Из этого становится понятным, что в зафиксированной Адамовичем оценке Гумилев исходил из своего общего отношения не только конкретно к этим авторам, но и к тем тенденциям в литературе, которые они (по мнению Гумилева, конечно, — далеко не все согласятся с таким резким мнением о Стриндберге) весьма определенно выразили.

28. Из суперкомментария к «Письмам о русской поэзии»

Рецензируя «Счастливый домик» Вл. Ходасевича, Гумилев написал: «Внимание читателя следует за поэтом легко, словно в плавном танце, то замирает, то скользит, углубляется, возносится по линиям, гармонично заканчивающимся и новым для каждого стихотворения. Поэт <…> пока только балетмейстер, но танцы, которым он учит, — священные танцы»[1250].

Уподобление стихов Ходасевича танцу было чрезвычайно проницательно, тем более что практически ни в одном стихотворении рецензируемой книги танец или балет не упоминались[1251]. Другое дело — более позднее время, уже после убийства Гумилева: в стихотворении 1922 года «Жизель» балет становится не только предметом описания, но и фоном для психологического конфликта стихотворения; в стихотворении «Перед зеркалом» (1924) об авторе будет сказано: «Разве мальчик, в Останкине летом / Танцевавший на дачных балах, — / Это я <…>?», а в очерке «Младенчество» Ходасевич подробно поведает о своих детских впечатлениях от балета, о не исполнившемся желании стать танцовщиком и пр.

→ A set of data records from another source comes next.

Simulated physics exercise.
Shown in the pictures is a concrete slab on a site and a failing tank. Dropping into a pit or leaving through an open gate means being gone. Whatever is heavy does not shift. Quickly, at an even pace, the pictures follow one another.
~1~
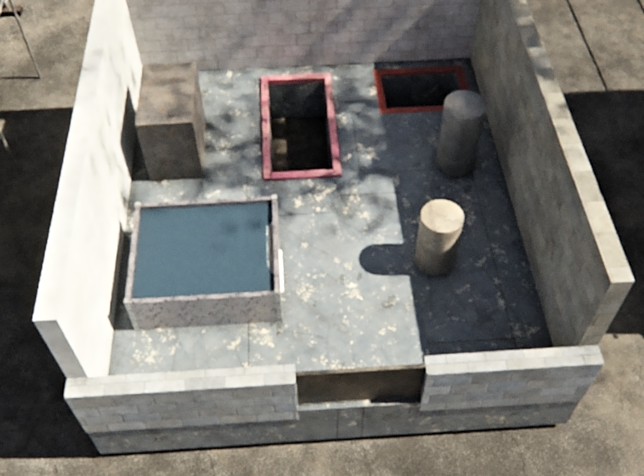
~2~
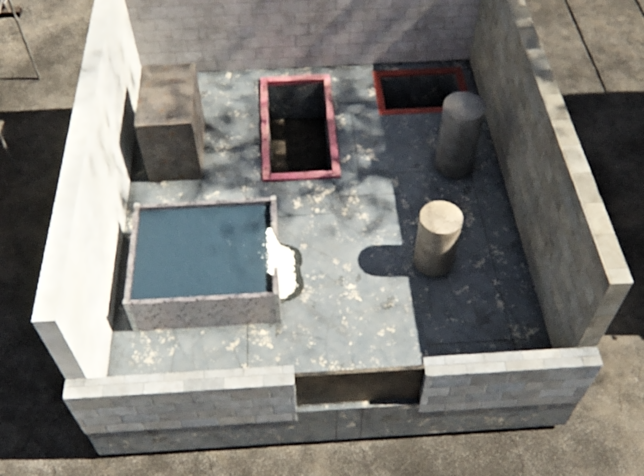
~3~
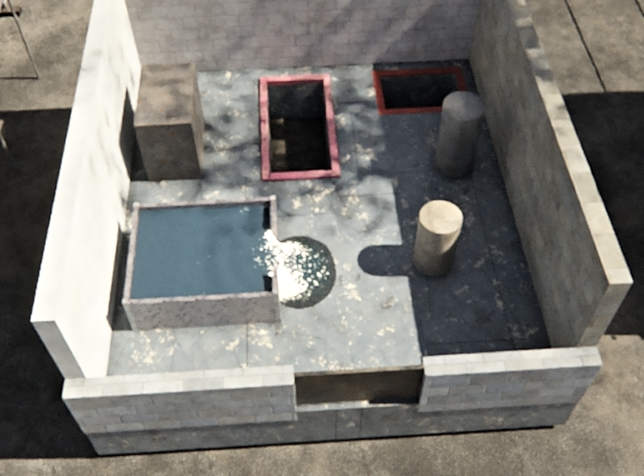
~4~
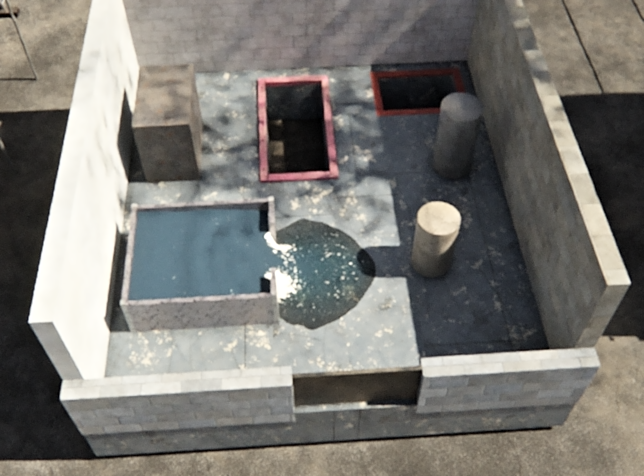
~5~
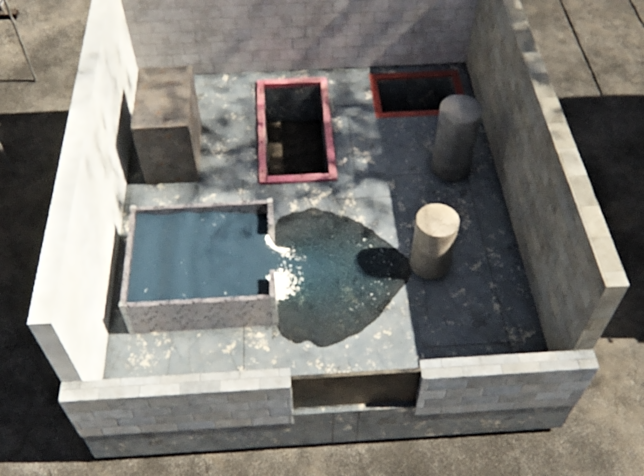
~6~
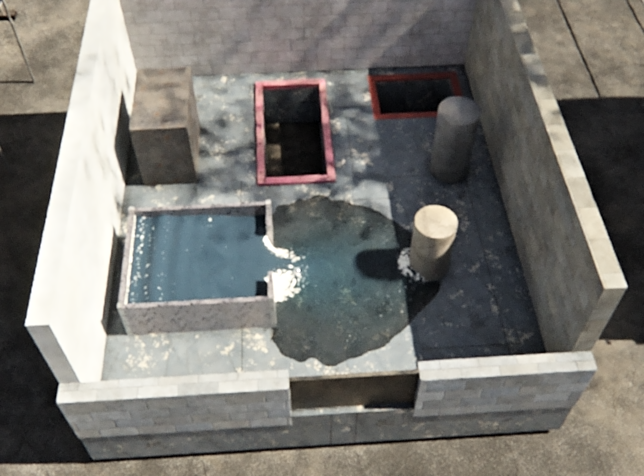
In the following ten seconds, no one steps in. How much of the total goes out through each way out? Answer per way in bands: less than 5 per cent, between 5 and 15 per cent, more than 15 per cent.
Going out through each: The gate, less than 5 per cent; the pink pit, less than 5 per cent; the red pit, more than 15 per cent.
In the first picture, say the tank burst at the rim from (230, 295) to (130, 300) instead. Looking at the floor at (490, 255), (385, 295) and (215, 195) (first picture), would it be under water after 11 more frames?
In that order: No water, awash, not flooded.
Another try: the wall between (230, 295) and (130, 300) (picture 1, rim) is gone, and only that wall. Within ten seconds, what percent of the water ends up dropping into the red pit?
I'd estimate the red pit takes around 12 percent.
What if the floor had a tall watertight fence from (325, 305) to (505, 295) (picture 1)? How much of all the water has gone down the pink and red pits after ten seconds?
Per cent: Pink 0, red 35.
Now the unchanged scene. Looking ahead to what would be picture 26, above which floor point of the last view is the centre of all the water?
Close to (339, 271), I reckon.
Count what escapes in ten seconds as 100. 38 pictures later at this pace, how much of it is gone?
Note - share reached: 50 %.
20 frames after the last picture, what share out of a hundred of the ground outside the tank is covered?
Some 45 per cent.
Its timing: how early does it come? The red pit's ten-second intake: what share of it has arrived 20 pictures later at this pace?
My figure is 15 in a hundred.
A moment on, water covers 30 % of the floor; the gate 0 %, the pink pit 0 %, the red pit 0 %.
Next, water covers 40 % of the floor; the gate 0 %, the pink pit 0 %, the red pit 0 %.
Then, water covers 45 % of the floor; the gate 0 %, the pink pit 0 %, the red pit 4 %.
Later, water covers 60 % of the floor; the gate 0 %, the pink pit 0 %, the red pit 12 %.
In the end, water covers 80 % of the floor; the gate 0 %, the pink pit 1 %, the red pit 24 %.
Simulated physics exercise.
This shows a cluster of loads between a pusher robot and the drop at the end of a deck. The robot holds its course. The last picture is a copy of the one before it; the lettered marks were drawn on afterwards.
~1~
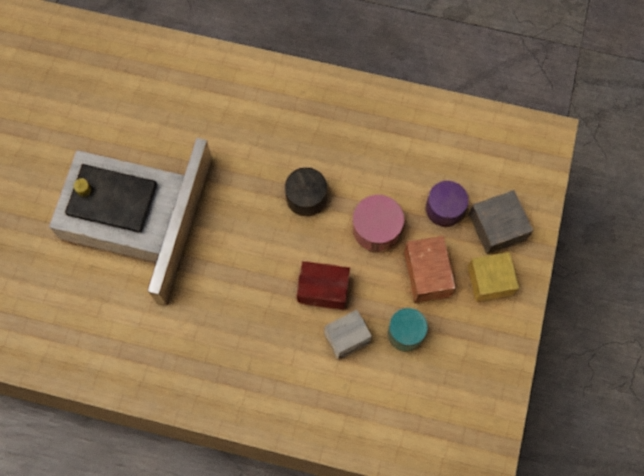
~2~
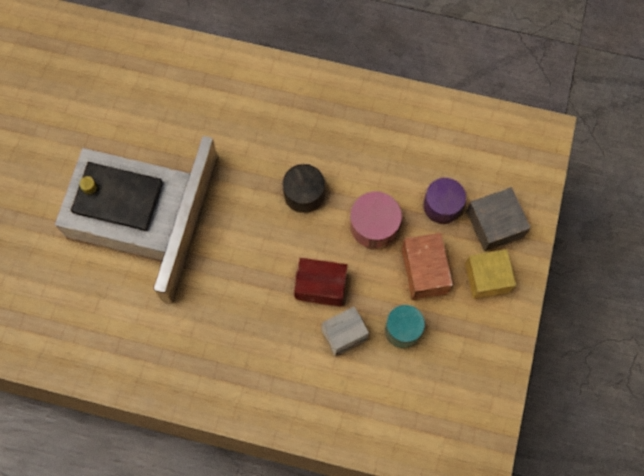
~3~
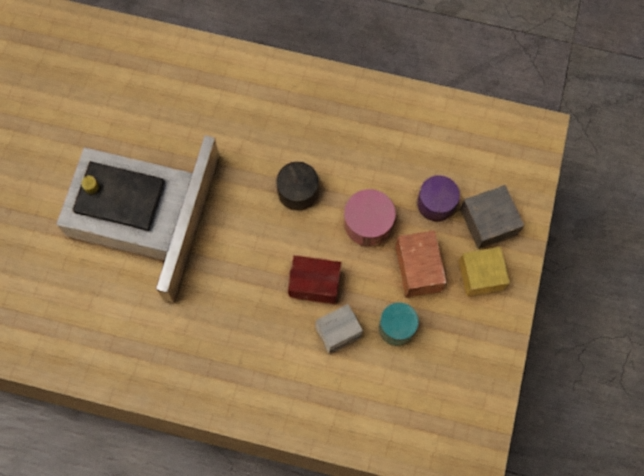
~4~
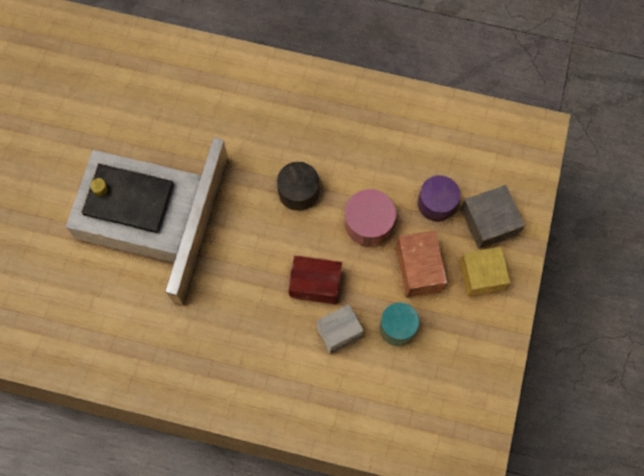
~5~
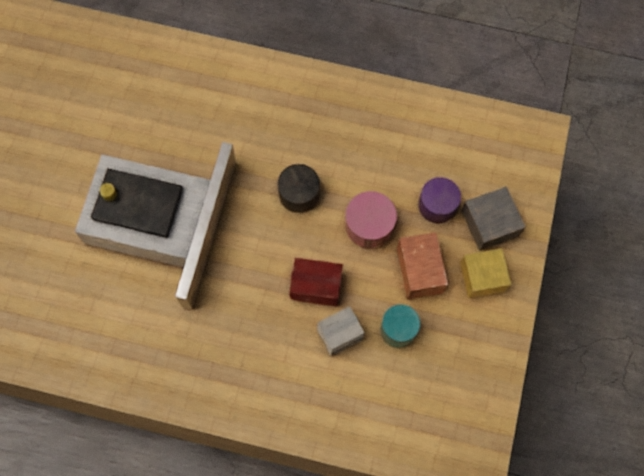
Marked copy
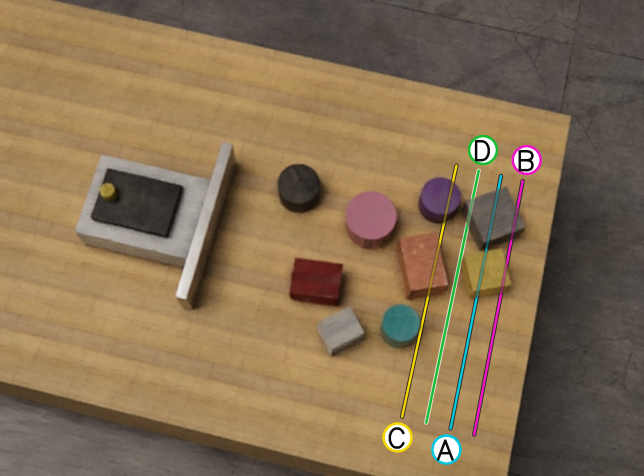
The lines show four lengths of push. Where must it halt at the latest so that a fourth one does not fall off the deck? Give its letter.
Line B.
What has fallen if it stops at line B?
The yellow crate goes over.
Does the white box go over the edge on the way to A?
By then, no.
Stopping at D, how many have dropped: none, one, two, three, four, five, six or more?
By then, none.
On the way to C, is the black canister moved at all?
Yes.
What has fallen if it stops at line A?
It is the yellow crate.
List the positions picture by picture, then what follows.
White box (348, 335); black canister (306, 192); pink pail (378, 224), in the first picture.
Robot (123, 197); turquoise pail (404, 328), in the second picture.
Robot (125, 197); grey crate (491, 217), in the third picture.
Robot (134, 199); red parcel (315, 280), in the fourth picture.
Robot (143, 204); white box (340, 331); black canister (299, 189); pink pail (371, 220), in the fifth picture.
On the marked copy, A at (477, 297); B at (499, 302); C at (430, 286); D at (454, 291).
With B. Early on, robot (247, 228); black canister (353, 195); pink pail (388, 224).
Further on, robot (354, 254); yellow crate (507, 270); grey crate (508, 217).
At the end, robot (439, 274); yellow crate over the edge; orange crate (538, 300); one fallen.
As for the rest, A is within the limit but short; C is within the limit but short; D is within the limit but short.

В дополнение к этому приведем также стихотворный текст[1252], достоверно датировать который мы не можем, однако рискнем высказать предположение, что он мог писаться к 150-летию Большого театра, то есть в 1926 году. О том, что имеется в виду именно Большой театр, а не какой-либо иной, говорят упоминаемые в стихотворении имена, а юбилейным представляется не только антураж, но прежде всего — торжественный, почти одический строй. В какой-то степени неоконченное стихотворение напоминает знаменитое «Не ямбом ли четырехстопным…», напоминает не конкретными словами и оборотами речи, а соединением современности (впрочем, скорее — атмосферы Большого театра 1890-х годов) и прошлого. Не случайно «трубы, лиры» — это перефразировка державинского «Чрез звуки лиры и трубы», «императорская порфира» также, вероятнее всего, служит сигналом давних времен.